Fate System Toolkit
Gear Aspects
In Fate, gear is in the background. Your skills take center stage when it comes to what you can do; gear is simply there to enable you to use your skills. Do you have a high Shoot? Then you’ve got a gun! Did you prioritize Drive? You’ve probably got a car. These things are assumed, and have no mechanical effect. The Extras chapter in Fate Core tells you how you can give gear mechanical teeth, adding Weapon ratings or giving a piece of gear its own aspects or skills. There’s a middle ground, though, one that doesn’t require any reduction in refresh and that allows all significant gear to be significant.
If you want to tread that middle ground, keeping gear simple and in the background but increasing its mechanical weight, you can use gear aspects. In this method, most gear behaves like it does in default Fate—it enables skill use and provides justification for actions. However, if a piece of gear has the potential to be significant to the story at some point, it becomes an aspect.
A gear aspect can be as generic or as descriptive as you desire. If you’re the sort for whom guns are important but interchangeable, maybe you just have a Revolver or a Sniper Rifle. If you want to get a little more specific, maybe it’s a Pristine Colt .45 or a Silenced XM21. Want to drill down even more? Give yourself My Father’s Service Revolver or My Well-Used, Modified XM21. The point is that, if it’s important, it gets an aspect. Things like your jacket and shoes, your sunglasses, your car keys—maybe even your car—don’t need aspects, unless they become important to the story.

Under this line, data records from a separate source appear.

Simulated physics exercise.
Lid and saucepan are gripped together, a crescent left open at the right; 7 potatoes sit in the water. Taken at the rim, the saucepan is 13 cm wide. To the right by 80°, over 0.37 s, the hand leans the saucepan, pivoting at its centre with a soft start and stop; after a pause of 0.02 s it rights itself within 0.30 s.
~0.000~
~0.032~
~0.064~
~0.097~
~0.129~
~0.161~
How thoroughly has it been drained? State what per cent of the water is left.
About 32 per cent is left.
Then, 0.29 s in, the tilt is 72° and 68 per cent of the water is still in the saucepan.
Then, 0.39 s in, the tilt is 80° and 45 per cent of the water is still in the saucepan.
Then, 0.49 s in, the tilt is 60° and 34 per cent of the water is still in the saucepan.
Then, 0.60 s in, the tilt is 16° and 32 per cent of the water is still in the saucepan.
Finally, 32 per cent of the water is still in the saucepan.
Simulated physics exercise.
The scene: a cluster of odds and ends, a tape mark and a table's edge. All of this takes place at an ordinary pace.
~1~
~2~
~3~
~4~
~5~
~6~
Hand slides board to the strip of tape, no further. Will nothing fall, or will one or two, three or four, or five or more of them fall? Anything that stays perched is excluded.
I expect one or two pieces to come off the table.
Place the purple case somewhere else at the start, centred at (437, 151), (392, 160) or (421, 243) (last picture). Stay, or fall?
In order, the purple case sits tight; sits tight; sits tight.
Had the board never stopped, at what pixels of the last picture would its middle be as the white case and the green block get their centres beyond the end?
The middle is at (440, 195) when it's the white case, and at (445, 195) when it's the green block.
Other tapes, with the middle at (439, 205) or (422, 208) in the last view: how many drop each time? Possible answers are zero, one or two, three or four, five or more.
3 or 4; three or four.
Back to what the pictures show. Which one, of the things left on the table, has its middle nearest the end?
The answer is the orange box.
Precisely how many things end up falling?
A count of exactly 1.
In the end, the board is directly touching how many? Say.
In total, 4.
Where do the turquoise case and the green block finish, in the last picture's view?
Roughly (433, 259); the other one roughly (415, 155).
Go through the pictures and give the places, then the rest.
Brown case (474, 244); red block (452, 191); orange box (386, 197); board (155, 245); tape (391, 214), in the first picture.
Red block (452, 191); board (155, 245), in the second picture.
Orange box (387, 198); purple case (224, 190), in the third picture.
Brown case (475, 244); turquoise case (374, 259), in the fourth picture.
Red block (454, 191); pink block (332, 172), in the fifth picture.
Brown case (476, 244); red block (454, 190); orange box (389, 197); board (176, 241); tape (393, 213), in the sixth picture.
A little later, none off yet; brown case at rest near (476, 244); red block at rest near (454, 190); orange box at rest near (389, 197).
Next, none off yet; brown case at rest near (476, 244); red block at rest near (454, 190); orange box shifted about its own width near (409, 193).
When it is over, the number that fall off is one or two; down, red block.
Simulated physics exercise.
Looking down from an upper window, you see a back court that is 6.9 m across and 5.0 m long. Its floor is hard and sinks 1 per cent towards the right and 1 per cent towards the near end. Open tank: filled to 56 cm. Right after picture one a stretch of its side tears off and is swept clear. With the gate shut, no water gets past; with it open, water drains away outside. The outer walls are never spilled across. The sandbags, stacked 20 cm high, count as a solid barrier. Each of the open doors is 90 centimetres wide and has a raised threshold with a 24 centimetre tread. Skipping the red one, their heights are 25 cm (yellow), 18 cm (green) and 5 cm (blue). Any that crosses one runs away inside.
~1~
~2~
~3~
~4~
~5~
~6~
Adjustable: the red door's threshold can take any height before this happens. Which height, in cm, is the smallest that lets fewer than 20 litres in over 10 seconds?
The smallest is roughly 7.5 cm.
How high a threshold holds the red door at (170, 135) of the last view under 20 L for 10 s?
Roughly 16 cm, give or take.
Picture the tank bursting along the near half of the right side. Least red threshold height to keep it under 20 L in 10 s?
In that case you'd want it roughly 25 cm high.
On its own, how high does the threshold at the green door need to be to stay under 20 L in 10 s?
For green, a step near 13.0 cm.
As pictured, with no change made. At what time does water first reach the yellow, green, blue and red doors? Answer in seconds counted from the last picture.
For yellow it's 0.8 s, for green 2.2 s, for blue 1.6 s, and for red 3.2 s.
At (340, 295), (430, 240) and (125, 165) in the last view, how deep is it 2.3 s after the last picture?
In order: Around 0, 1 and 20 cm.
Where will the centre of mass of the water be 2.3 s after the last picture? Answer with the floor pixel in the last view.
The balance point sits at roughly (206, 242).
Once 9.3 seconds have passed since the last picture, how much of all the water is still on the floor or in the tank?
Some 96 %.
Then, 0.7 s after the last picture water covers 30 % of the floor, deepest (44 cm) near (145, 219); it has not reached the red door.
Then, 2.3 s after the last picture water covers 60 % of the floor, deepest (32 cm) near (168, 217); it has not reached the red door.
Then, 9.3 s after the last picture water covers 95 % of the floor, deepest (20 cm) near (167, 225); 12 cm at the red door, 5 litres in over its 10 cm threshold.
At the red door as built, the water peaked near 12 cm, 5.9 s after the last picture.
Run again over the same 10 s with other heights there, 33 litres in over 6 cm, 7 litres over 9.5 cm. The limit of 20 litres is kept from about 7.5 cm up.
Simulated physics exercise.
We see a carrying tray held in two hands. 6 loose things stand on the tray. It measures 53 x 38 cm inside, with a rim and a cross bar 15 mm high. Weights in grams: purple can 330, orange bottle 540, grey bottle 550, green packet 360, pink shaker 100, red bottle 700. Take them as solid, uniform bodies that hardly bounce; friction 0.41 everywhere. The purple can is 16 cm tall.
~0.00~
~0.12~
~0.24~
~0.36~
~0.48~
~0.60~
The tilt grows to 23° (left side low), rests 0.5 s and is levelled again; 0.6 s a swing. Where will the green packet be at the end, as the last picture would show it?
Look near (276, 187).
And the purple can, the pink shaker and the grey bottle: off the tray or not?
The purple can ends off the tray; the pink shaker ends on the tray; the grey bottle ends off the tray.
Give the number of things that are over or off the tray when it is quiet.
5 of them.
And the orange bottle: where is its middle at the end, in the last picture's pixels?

A gear aspect functions like any other aspect: you can invoke it, and other people can compel it—or invoke it—against you. You can invoke a gear aspect any time it would be useful: invoke your 25 Karat Watch when you want to flash a little bling and impress someone, or invoke your Press Pass to get a little closer to that crime scene.
There’s one final rule when it comes to gear aspects, GMs—you can take them away. If a PC is starting to rely a little too much on a piece of gear, or if it just feels like time to shake things up, find a reason for that aspect to go away. Doing this is a compel, so the player can refuse it—and that’s fine—you don’t want to take away your players’ favorite parts of the game. Also, getting rid of the aspect doesn’t necessarily mean that the player loses that piece of gear permanently. A Press Pass can lose its aspect when the PC gets suspended, and a Revolver can be shut down when it runs out of ammo. In both cases, there’s a narrative way to get the aspect back, and sometimes that can kick-start an adventure on its own!
TOO MANY ASPECTS?
If each PC has five aspects and maybe four or five gear aspects, plus there are scene aspects and consequences and what have you, isn’t that too many aspects? It sure can be! Here’s a secret: gear aspects are basically portable situation aspects. As such, they can do a lot of the heavy lifting that situation aspects can, if you feel like there’s too much going on in a scene. You don’t want to eliminate situation aspects altogether, but if each PC has a number of gear aspects, start with fewer situation aspects.
It’s also a good idea to limit the number of gear aspects each PC has. Not every piece of gear needs its own aspect, so limiting PCs to three, two, or even one signature piece of gear is perfectly fine.
Finally, in a game focused on gear rather than PC relationships or previous adventures, gear aspects might replace the “phase trio” aspects.